Nevertheless, statistics show that the country has lost 37 percent of its forest since 1990, and the tree loss seems to continue.

“The problems in Honduras have a lot to do with a lack of resources for the forest authorities, which means that Honduran authorities cannot carry out any meaningful monitoring of the forests and act against deforestation by poor people seeking land for farming,” Jakob Ryding elaborates. He also notes that there is another reason for much of the forest loss in Honduras. The country struggles with crime, and large criminal organisations are buying up forest. They then convert the land into oil palm plantations, with the covert aim to launder money made by drug trafficking.

Rainforest still under threat

If we zoom out from the situation in Honduras and Vietnam to look at the global picture, statistics show that forests on Planet Earth are still shrinking. However, they are only shrinking half as fast now as they did in the nineties. From 1990 to 2000, the world lost 0.2 percent of its total forest each year. From 2000, the speed of logging fell to 0,1 percent annually. Simplified a bit, this means that we each year lose one tree out of every thousand.

Slower logging and more sustainable forestry is good news, considering the big benefits that forests can bring to both nature and people.

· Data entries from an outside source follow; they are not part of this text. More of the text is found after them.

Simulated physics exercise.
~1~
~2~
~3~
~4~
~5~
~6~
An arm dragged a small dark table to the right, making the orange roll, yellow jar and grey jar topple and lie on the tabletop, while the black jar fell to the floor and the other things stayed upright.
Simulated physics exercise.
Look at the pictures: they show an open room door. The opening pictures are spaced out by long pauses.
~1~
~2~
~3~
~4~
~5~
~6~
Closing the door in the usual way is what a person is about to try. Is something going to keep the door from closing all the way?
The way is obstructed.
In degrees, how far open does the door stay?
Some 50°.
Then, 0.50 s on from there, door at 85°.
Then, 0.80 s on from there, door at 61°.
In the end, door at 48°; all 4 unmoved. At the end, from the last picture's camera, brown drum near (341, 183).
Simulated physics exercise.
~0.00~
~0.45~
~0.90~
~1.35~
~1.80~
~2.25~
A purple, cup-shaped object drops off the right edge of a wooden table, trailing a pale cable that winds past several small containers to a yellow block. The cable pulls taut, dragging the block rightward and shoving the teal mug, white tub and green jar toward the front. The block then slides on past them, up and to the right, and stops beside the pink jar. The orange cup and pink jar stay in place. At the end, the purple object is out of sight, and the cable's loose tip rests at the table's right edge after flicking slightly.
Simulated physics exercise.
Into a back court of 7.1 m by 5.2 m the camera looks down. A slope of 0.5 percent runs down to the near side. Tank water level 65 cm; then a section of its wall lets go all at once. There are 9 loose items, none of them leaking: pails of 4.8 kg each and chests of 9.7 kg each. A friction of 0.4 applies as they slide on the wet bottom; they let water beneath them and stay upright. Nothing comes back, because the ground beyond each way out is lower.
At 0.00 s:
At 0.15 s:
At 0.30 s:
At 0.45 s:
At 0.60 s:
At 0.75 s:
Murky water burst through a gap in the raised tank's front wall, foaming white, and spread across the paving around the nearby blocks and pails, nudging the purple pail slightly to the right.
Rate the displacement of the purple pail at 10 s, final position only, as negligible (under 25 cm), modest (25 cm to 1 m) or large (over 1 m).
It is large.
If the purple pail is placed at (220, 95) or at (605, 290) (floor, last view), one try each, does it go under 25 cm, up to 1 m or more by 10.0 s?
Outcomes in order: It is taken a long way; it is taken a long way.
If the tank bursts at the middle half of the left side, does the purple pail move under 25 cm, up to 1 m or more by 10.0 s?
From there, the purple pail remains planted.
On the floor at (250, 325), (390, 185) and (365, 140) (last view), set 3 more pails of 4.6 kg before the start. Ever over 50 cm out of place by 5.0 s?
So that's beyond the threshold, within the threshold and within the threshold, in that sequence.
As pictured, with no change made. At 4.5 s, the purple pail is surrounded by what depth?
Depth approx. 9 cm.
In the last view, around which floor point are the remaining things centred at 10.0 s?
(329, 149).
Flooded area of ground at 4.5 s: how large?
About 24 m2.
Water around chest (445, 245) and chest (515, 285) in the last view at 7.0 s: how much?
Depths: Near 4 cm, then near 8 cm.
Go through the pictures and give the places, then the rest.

But there are still big unsolved challenges. Deforestation and reforestation are unevenly distributed throughout the world, with the countries clearing the most forest also being countries with tropical rainforests. These ancient and highly specialised woodlands would need an extremely long time to regrow, if it’s even possible at all. Though many countries are now profiting from using and managing their forests without clearing them, at the end of the day it’s a political question if we humans decide to leave some nature untouched and without economic benefit to us.

“It’s important to mention that even though sustainable forestry can work well, it doesn’t mean that we should use all the world’s forest in this way. Some areas should be left intact and untouched by man,” says Jakob Ryding from Forests of the World.